We all have our baggage, and it influences how we think about things and how we see and feel about them. Because of my own past trauma, I can’t handle seeing sexual ageplay. I definitely could never have someone initiate sexual acts with me while I was in a child headspace it would trigger me very badly.

But that’s because of my past and my baggage. Not because there’s anything inherently wrong with whatever two consenting adults decide to do together. If it upsets you, you have every right to avoid it. You just don’t have the right to attack people for enjoying something that you don’t understand or like.

One of the reasons I’m saying this, on this post, is because every time I write something about Littles or DDlg I invariably end up with a nasty comment or email about how I shouldn’t be encouraging this kind of lifestyle, because it’s wrong.

I will remind you that 15 years ago, people would have responded the same way to an article about a regular Dom/sub relationship.

Ageplay and DDlg is starting to make that same move into mainstream. There are tons of popular books out there now with Littles in them, and the audience for them is huge.
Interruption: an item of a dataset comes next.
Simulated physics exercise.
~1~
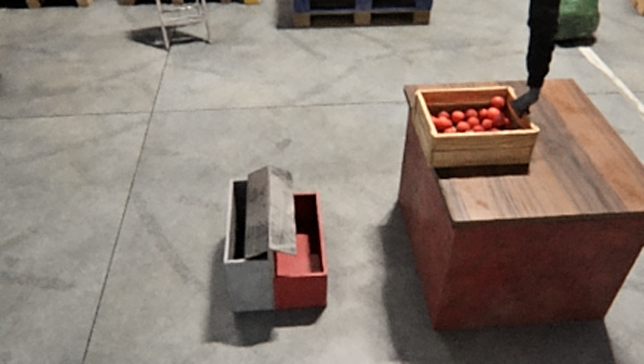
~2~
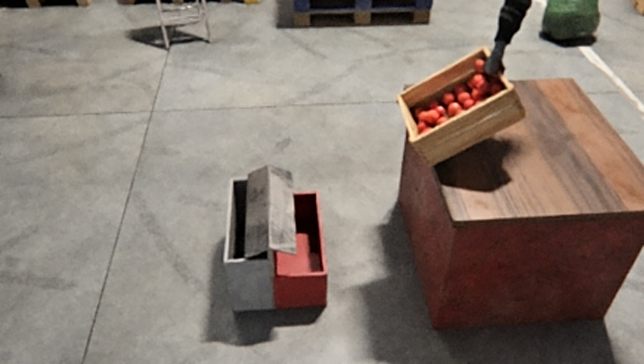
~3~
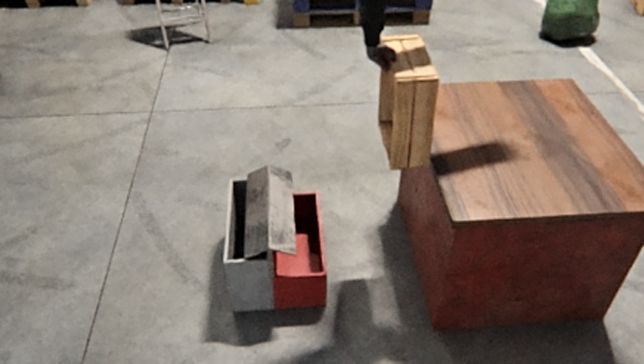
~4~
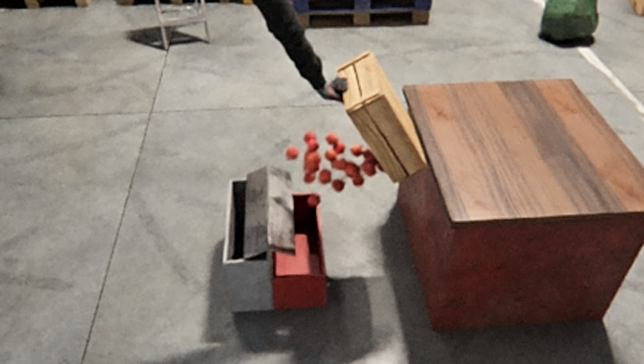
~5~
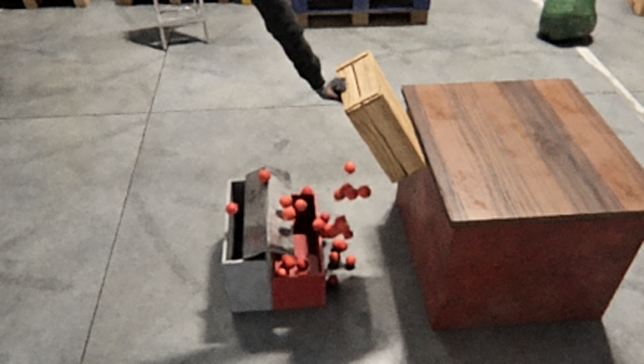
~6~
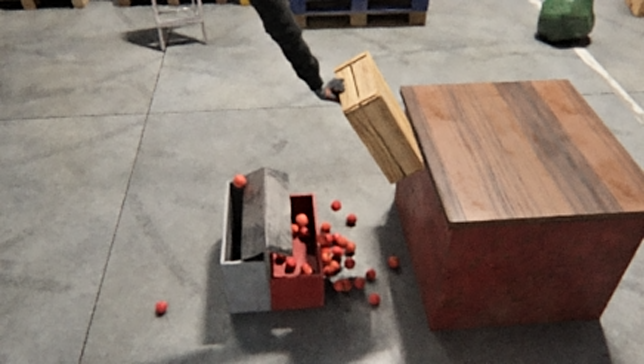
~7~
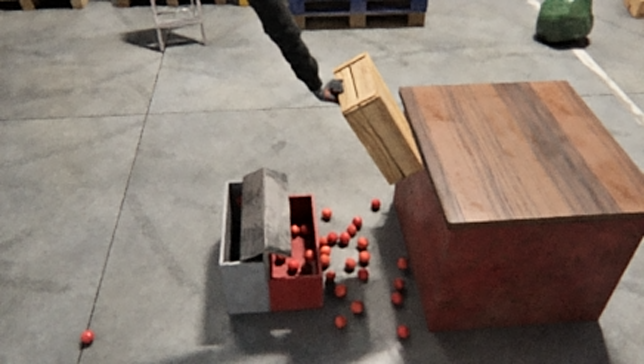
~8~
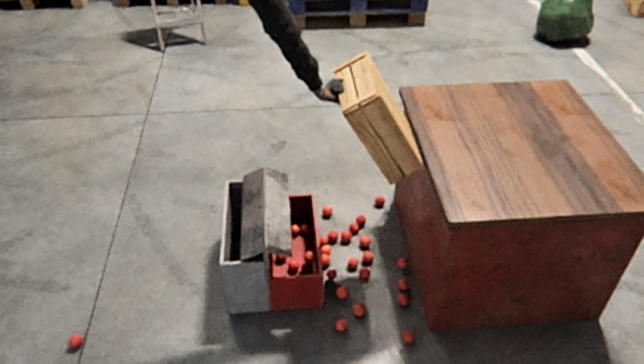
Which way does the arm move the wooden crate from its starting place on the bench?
The arm moves the crate to the left, past the edge of the bench and toward the red trough.
At the start, a wooden crate of red tomatoes sits on a large bench with a wooden top, held by a dark-sleeved arm, while a red trough and a grey tub stand side by side on the floor to the left. The arm lifts the crate, moves it left past the bench's edge and tips it over. The tomatoes spill down in a cluster toward the trough and the roof-shaped splitter. Some land in the red trough, while many hit the floor beside it and scatter toward the bench. One rolls away to the far left, and the emptied crate stays tipped.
People find them comforting. They love the trappings of D/s but in a more parental caring kind of situation. They love the stuffies, and the cuddles, and the Caregivers.

But one thing has been hindering this lifestyle from being fully accepted, even in the kink world, and that is the misconceptions around what these things actually are and why people do them. So, I will continue to work on educating people about the facts.

3 Replies to “Finding Time To Be Little”

  1. This is such an important subject – stress does build and build and build. If there’s no avenue for it, it explodes and it hurts not just us but those around us who feel responsible for the stress and for not helping us find a way to release it constructively. I love the examples you’ve given of small ways to release the stress.